Blanchflower and Pettifor are both right, as against those on the Left, who see in the austerity measures, of the UK and European politicians, the implementation of the desires and interests of Capital, because it cannot be in the interests of UK and European Capital for there to be a serious European, let alone wider, recession or Depression. It is not in Capital's interest for there to be a dislocation in the process of Capital Accumulation, and the huge reductions in profits, and destruction of Capital that would go with it. It was not in Capital's interest for there to be such dislocations during the last Long Wave Boom that ran from 1949 to 1974, which is why it used Keynesian intervention on each occasion, during that period, to cut short recessions. It was not in Capital's interest in 2008, which is why it was prepared to countenance significant intervention, and action against the Banks, to bring the crisis under control. It is not in Capital's interest now either.

The proof of that is not just to be seen in the actual economic facts, that contrast the economic recovery in the US with the increasing recession in Europe. It can be seen in the real views of the capitalists themselves. Over the last year, the US Stock Market has risen, particularly in the last few months. The surveys of business confidence continue to show increasing optimism amongst the business community. In Europe, the Stock Markets have barely flinched, even in Germany. Meanwhile, the same surveys, of business confidence, continue to fall, and, each time some new austerity measures are announced, they fall even further. If, as some of those on the Left, who have a catastrophist view of Capitalism, insist, the austerity measures are at the behest of Capital, why is that?  If they were right, then, on the contrary, Business Confidence should rise with each new announcement of austerity, it should be in Europe where the Capitalists are cock-a-hoop, and eager to invest, not in the US!!!

But, increasingly, the economic facts show that it is the other way around. The US has created 1.6 million new jobs in the last year. It created 200,000 new jobs in December alone, above the estimates. The Unemployment Rate has been on a steady downward path for several months, and survey data suggests that growth is beginning to take hold. More importantly, the employment data shows that the bulk of the new employment growth has come amongst those people with College degrees, and into new higher value production. If anything, the data suggest that unemployment amongst those without College degrees may still be growing, which shows the need for the US to increase its expenditure in education.

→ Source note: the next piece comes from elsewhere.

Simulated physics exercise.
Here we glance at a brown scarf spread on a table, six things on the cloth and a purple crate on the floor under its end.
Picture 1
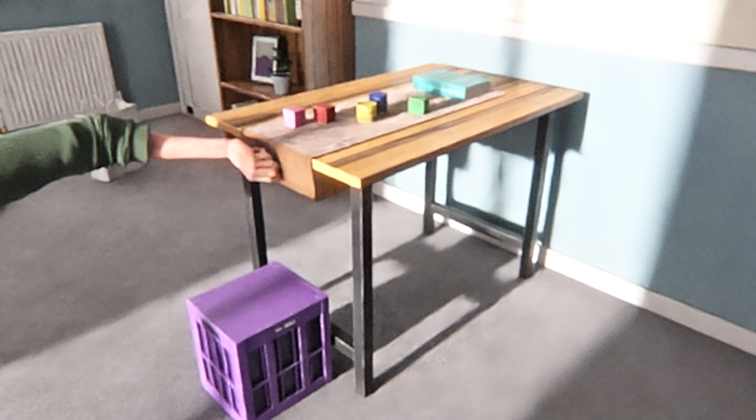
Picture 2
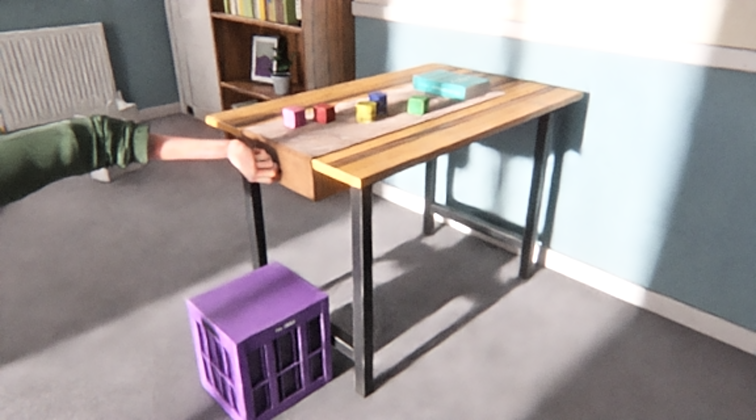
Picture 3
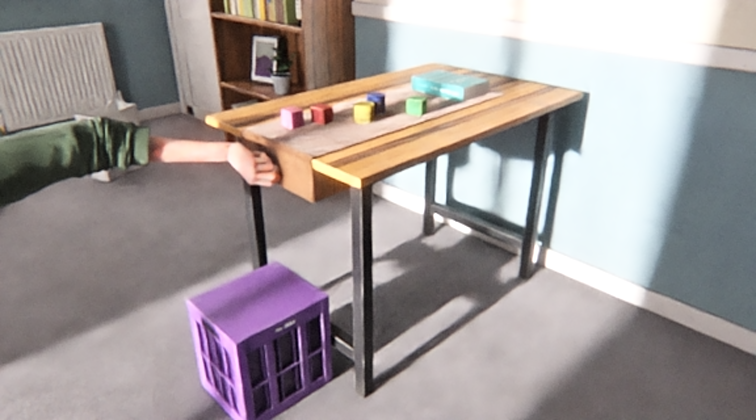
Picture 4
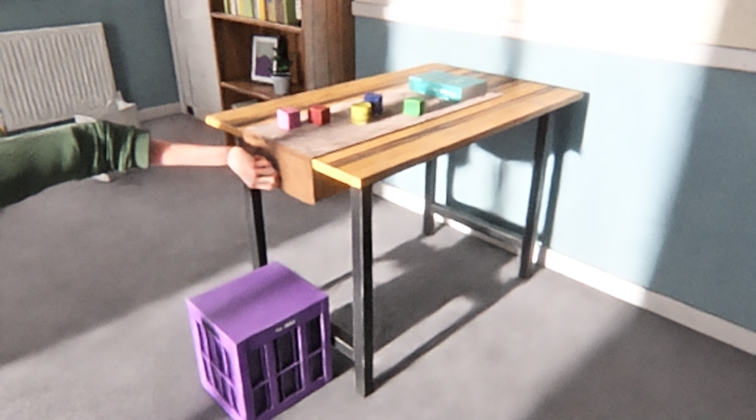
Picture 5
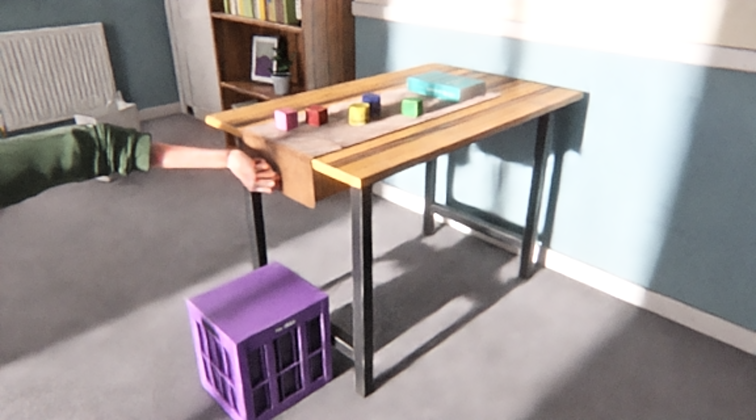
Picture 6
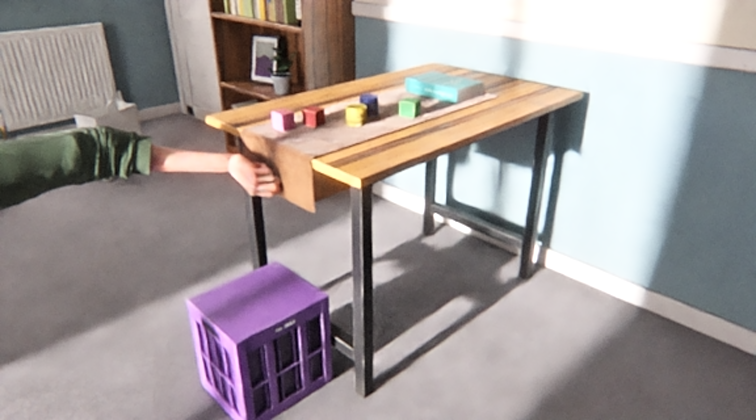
A hand at the table's edge slowly drew the brown cloth a little way down over the side, and the small colored blocks and the turquoise object on it shifted slightly left with it.
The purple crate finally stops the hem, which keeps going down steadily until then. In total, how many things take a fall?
The number still up top goes down by three, if you watch closely.
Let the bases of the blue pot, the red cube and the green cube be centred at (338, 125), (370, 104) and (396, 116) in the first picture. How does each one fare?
The blue pot will end up off, the red cube will stay where it is, the green cube will stay where it is.
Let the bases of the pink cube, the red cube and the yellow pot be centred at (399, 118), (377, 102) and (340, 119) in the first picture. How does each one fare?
The pink cube stays put; the red cube stays put; the yellow pot ends up off.
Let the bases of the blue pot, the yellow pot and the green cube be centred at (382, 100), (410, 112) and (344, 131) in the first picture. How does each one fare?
Outcome: The blue pot is still in place, the yellow pot is still in place, the green cube is gone.
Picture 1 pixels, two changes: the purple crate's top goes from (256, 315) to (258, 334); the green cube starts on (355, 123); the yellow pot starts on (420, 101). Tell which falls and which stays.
Green cube is gone, yellow pot stays.
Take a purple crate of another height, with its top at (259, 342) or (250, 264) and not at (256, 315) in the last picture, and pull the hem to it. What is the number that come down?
The numbers are 4 and 1.
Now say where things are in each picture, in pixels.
In the first picture, hem (315, 198); pink cube (295, 108); red cube (324, 106); yellow pot (366, 103); blue pot (378, 94); green cube (419, 97); top of the crate (256, 315).
In the second picture, hem (314, 199); pink cube (294, 109).
In the third picture, hem (313, 202); red cube (322, 107).
In the fourth picture, hem (315, 205); yellow pot (361, 105); top of the crate (256, 315).
In the fifth picture, hem (314, 209); blue pot (371, 96).
In the sixth picture, hem (315, 212); pink cube (283, 111); red cube (313, 109); yellow pot (356, 106); blue pot (369, 96); green cube (410, 100).
Early on, hem near (281, 235); pink cube gone.
Midway, hem on the crate; pink cube and red cube gone.
Finally, hem on the crate; pink cube, red cube and yellow pot gone. It carries off three.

The nature of this employment growth is important. Not only is new employment in higher value production important, because it is in these areas that the US has an international comparative advantage, helping to cover, if not reduce, its trade deficit, but a higher percentage growth, in higher wage employment, means that a proportionally larger sum feeds back into the economy via, consumption out of those wages, in higher tax receipts to the Government etc.

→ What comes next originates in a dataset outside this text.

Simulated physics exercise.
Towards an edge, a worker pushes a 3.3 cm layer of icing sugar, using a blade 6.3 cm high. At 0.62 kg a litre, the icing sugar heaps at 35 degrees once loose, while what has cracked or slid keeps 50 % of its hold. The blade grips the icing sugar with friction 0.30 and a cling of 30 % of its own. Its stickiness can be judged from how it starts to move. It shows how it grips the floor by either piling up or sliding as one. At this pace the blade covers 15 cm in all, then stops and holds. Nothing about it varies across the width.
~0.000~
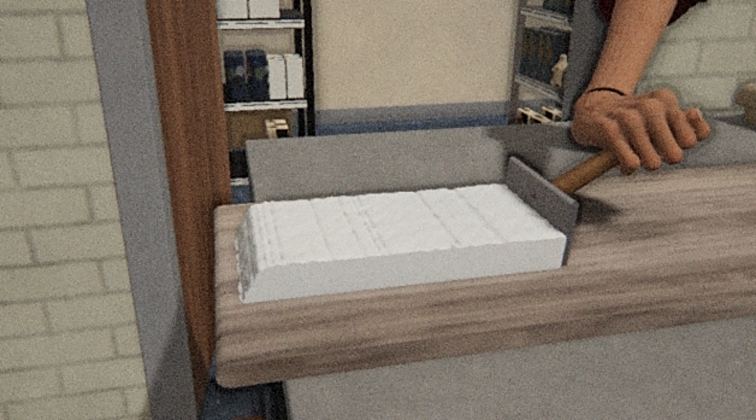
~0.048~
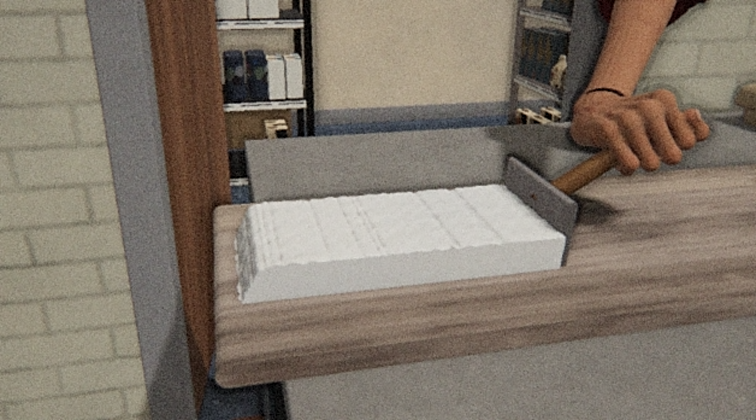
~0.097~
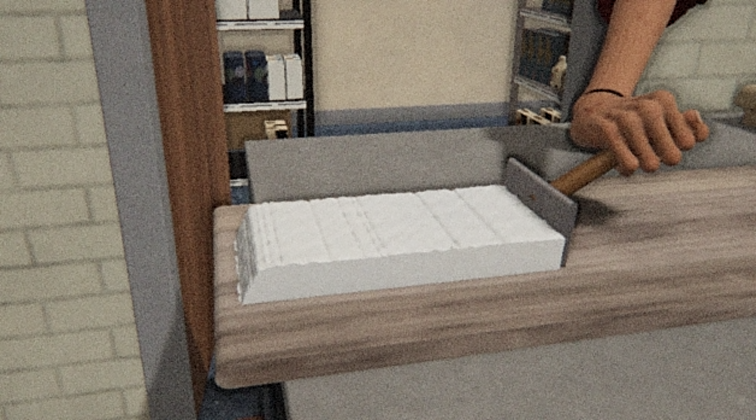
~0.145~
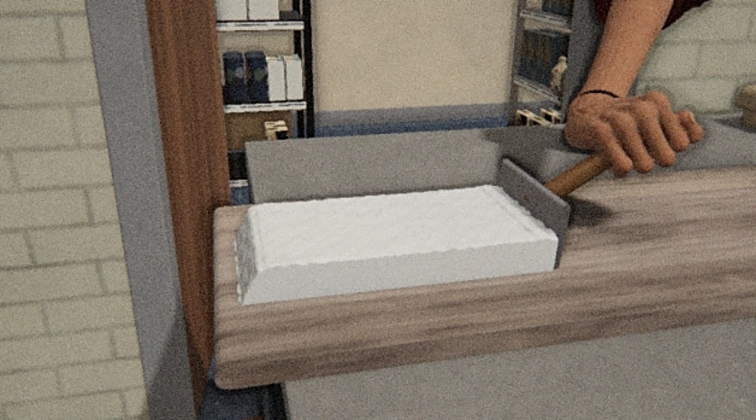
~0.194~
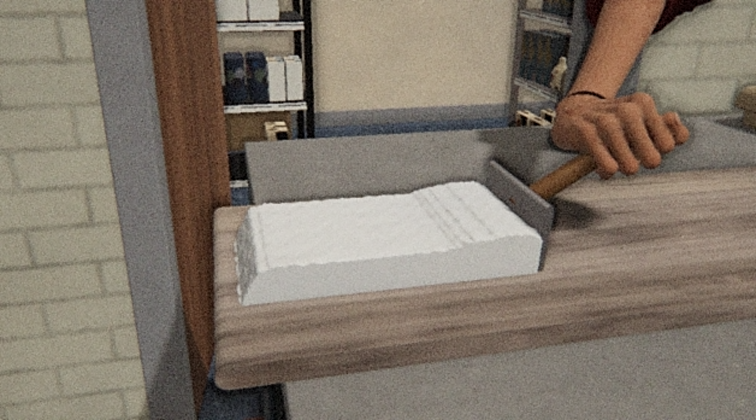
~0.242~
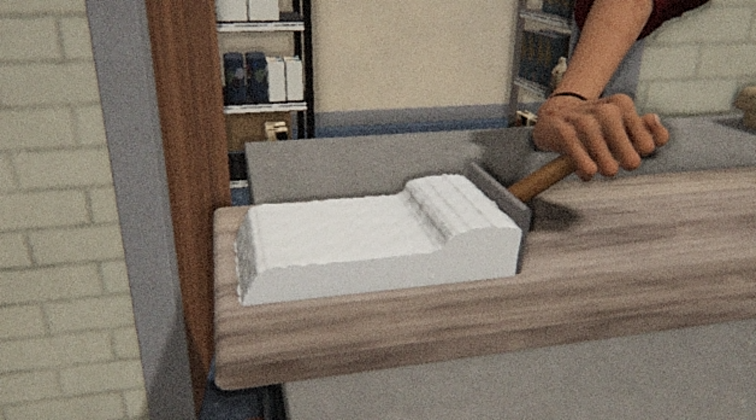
On a wooden counter beside a pale brick wall, a hand grips the handle of a flat grey blade resting against a slab of white powder, and at first nothing moves. Then the hand pushes the blade slowly left, and the powder nearest it wrinkles and rises into a rounded hump.
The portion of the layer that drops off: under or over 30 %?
Recorded value: Not reaching 30 %.
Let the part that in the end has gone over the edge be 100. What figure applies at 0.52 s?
Close to 20 in a hundred.
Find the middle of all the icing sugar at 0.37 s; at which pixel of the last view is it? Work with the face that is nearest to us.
I'd place it around (361, 268).
After 0.37 s, 0 % has gone over the edge.
After 0.52 s, 3 % has gone over the edge.
After 0.66 s, 14 % has gone over the edge.
After 0.81 s, 14 % has gone over the edge.
After 0.87 s, 14 % has gone over the edge.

In essence, we have a fundamental division. In the US, as Blanchflower sets out, we have increasing, if not spectacular, growth that appears to be taking hold. Of course, its not just in the US. As Jim O'Neill set out on Newsnight yesterday, it is only those who fail to recognise that western economies are not now the dominant players in the global economy, who have not noticed that the world economy is growing, based on significant growth in Brazil, China, Russia, India, Indonesia, and many other parts of the globe. China, which has deliberately slowed its economy, to prevent inflation, is itself about to engage in another round of Keynesian stimulation. But, at the same time, those economies, which are about to go into recession, in Britain and Europe, are instead hamstrung with “wrong-headed” solutions that were appropriate for different times.  In fact, most economists believe that China itself will, before too long, have to develop its own Welfare State, in order to reduce the large amounts of personal savings that Chinese workers currently build up as protection against Unemployment, Sickness, Health Care, and Old Age.  That will be necessary as a means of diverting those savings towards consumption, in order to develop the domestic market.

Blanchflower is wrong to say that, in the debate between Keynes and Hayek, Keynes has won hands down. The Keynesian solution is the appropriate Capitalist solution for current conditions i.e. those of the Long Wave Boom. But, in different conditions, say the conditions of the 1970's, when the Long Wave Boom ended, Keynesian solutions did not work hands down. Instead, they led to stagflation. Interestingly, then as now, bourgeois politicians and state bureaucrats, and many of the economists who advised them, continued, however, to see only Keynesianism as the way out. Why wouldn't they? It had been orthodoxy for as long as most of them has been adults. Even in the early 1980's, when Thatcher was advised by Hayek himself, and his followers at the LSE, the adoption of his ideas, and later those of Friedman, was not without a struggle. As, unemployment rose, and the economy tanked the Tory “Wets” continued a guerilla struggle, and it was touch and go whether Thatcher would survive.

In the end, neither Keynesianism nor Misean, Neo-Austrian orthodoxy, nor Monetarism can provide a lasting resolution for the contradictions of Capitalism. Each is the most appropriate technical solution, for Capital, to its problems, at different times of the conjuncture, in order to overcome a particular crisis. But, none can overcome the constraints, placed on Capital Accumulation, represented by the Long Wave downturn, just as, ultimately, none of them will prevent a more rapid period of Capital Accumulation, during the Long Wave Boom – though wrong-headed policies can cause or lengthen or deepen a particular crisis, and, thereby, worsen the position of Capital in one country/region as opposed to some other, in the same way that is happening in the UK/Europe today, as against the US, China, etc. These technical solutions, at best, can only enable Capitalism to live another day, and thereby for the contradictions, that are inherent within it, to heighten, only to be manifest in a further, larger crisis somewhere down the road. Ultimately, the only solution to Capitalist Crises is the replacement of Capitalist ownership of the means of production with worker ownership of the means of production, and the development thereon, over time, of a Co-operative Commonwealth, based on planned production for need rather than for profit.